CYBORG 2087 (1966) has cyborg Michael Rennie arriving from a dystopian future (why yes, he is from 2087) in which telepathic implants allow the authorities to control everyone’s minds. His mission: Stop the inventor of “radio telepathy” from demonstrating the device to the military and thereby avert his future. Opposing him we have evil cyborgs sent by the future government; helping him we have the scientist’s assistant, Karen Steele (best known for Star Trek: Mudd’s Women). While Rennie brings his usual screen presence (I’m guessing his role as a previous savior in Day the Earth Stood Still influenced the casting here) to his work, the time-paradoxes undermine this: If Rennie’s success erases his own existence (as his original future is gone, so is he), why does the scientist now turn down the military? That aside, very drab, dull and listless. “It is a fact of history—a fact that must be altered!”
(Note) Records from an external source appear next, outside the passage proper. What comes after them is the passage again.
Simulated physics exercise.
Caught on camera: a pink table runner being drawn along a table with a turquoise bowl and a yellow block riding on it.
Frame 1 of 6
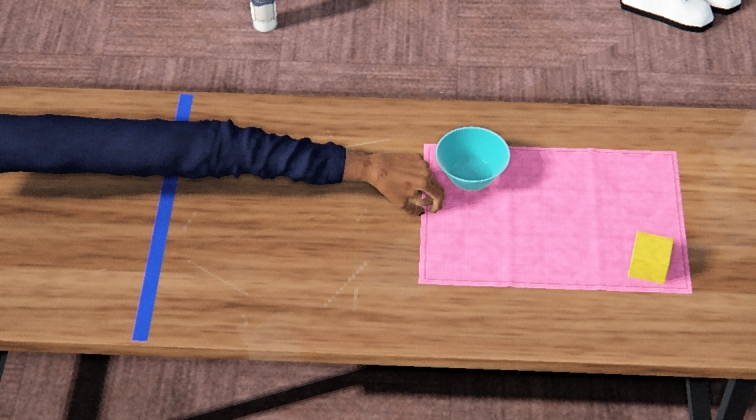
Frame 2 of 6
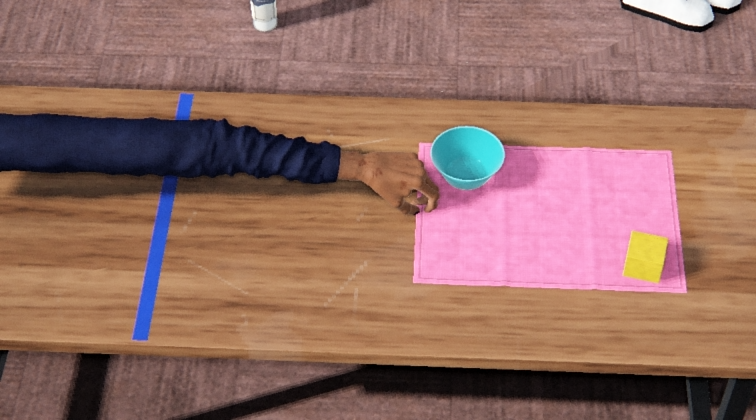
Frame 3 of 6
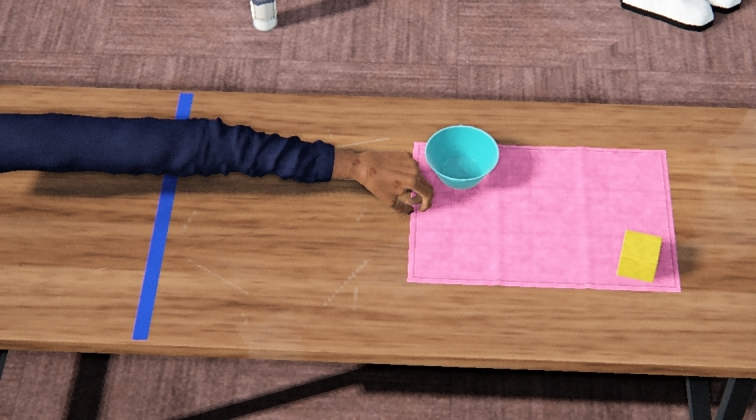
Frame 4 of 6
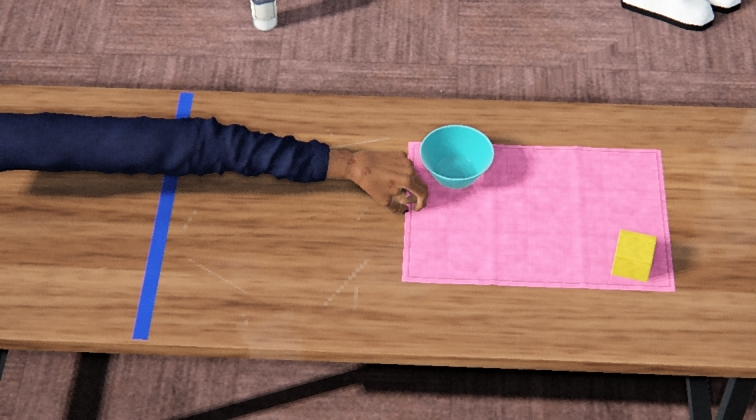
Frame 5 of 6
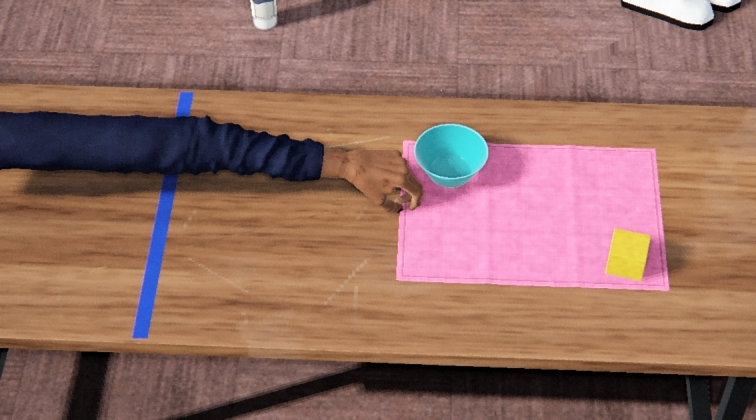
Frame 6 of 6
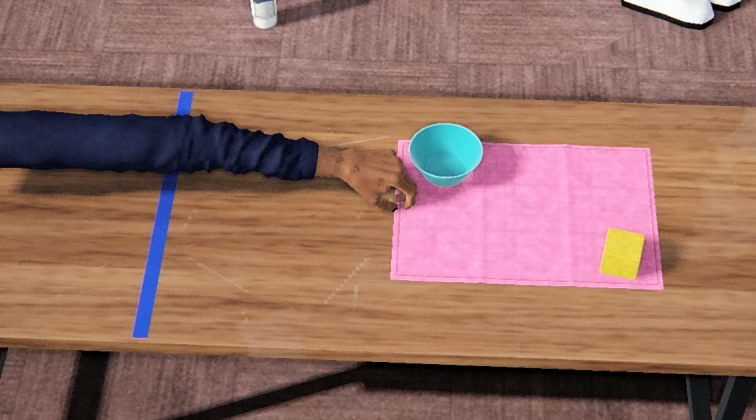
On a wooden table, a hand drags a pink cloth slightly left, carrying a turquoise bowl and yellow block.
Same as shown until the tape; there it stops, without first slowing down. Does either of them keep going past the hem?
Turquoise bowl: No, it stays on. Yellow block: No, it stays on.
Then, 2.02 s past the final frame, hem at the tape; turquoise bowl on the cloth near (228, 153); yellow block on the cloth near (392, 246).
Then, 2.13 s past the final frame, hem at the tape; turquoise bowl on the cloth near (222, 153); yellow block on the cloth near (386, 245).
When it is over, hem at the tape; turquoise bowl on the cloth near (222, 153); yellow block on the cloth near (386, 245). The turquoise bowl stays on the cloth and the yellow block remains aboard.
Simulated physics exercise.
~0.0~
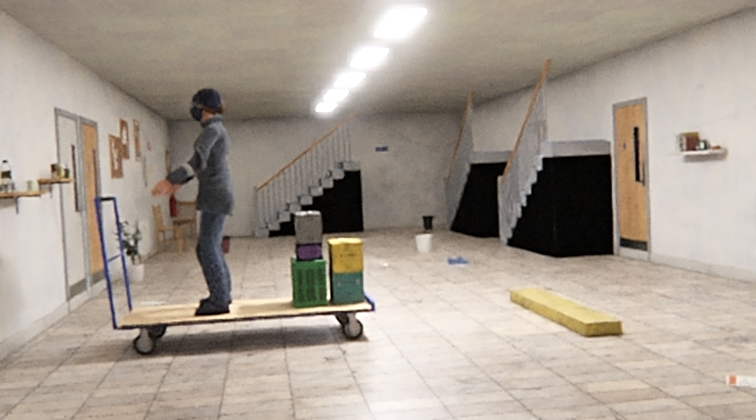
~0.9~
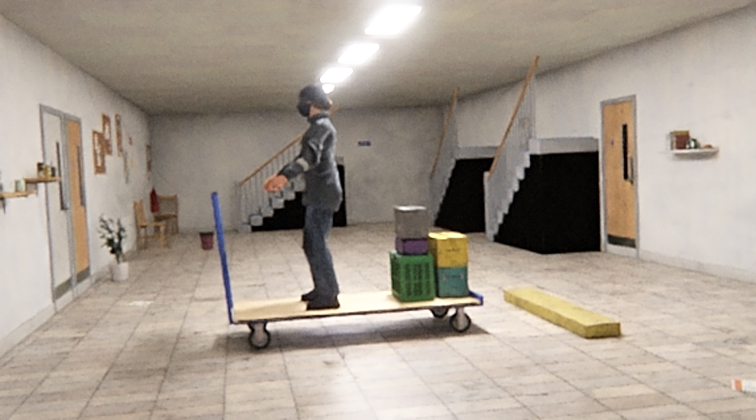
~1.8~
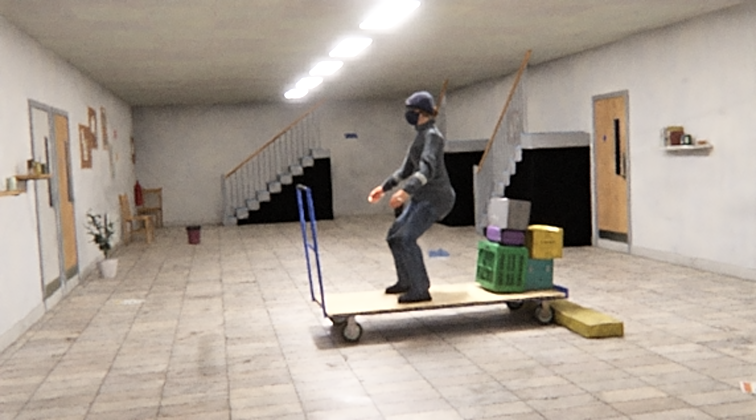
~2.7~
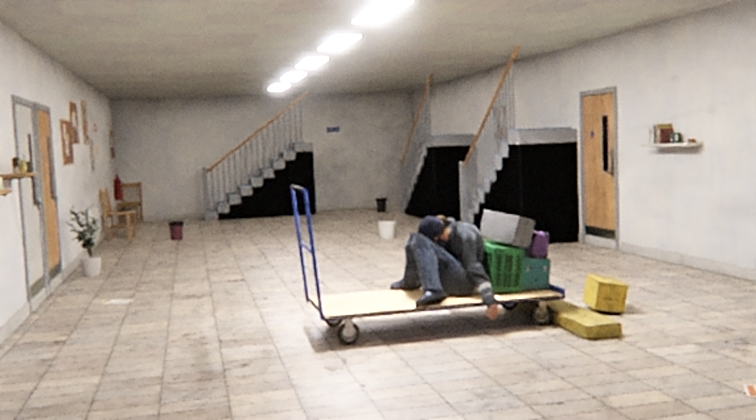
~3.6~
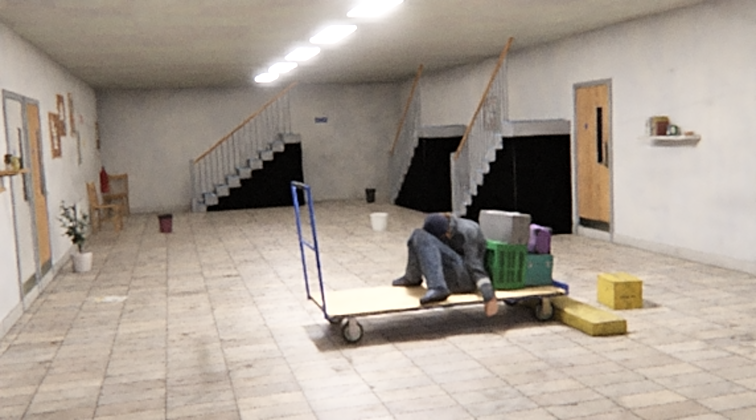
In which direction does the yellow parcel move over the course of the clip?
The yellow parcel moves to the right, riding along with the trolley and then going over its front end to the floor beyond the sill.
CONTINUUM is a Canadian TV show that opens in 2077, with the capture of terrorists/freedom fighters rebelling against the corporate-ruled dystopia. When the “Liber8” revolutionaries transport back to 2012 (when this began), they accidentally bring a cop, Kiera Cameron (Rachel Nichols) back with them. In the first season, Liber8 begins planning to avert their future; with a husband and a kid to return to, Cameron’s determined to preserve it. This puts a little more thought into the time-travel issues, suggesting, for instance, that whatever Cameron and Liber8 do may already be part of their timeline. However, it’s a routine SF cop show aside from that—and given that Cameron comes from and believes in an era when the Bill of Rights no longer applies, it’s odd there’s not more of a difference in her idea of police work from the cops she partners with in Now.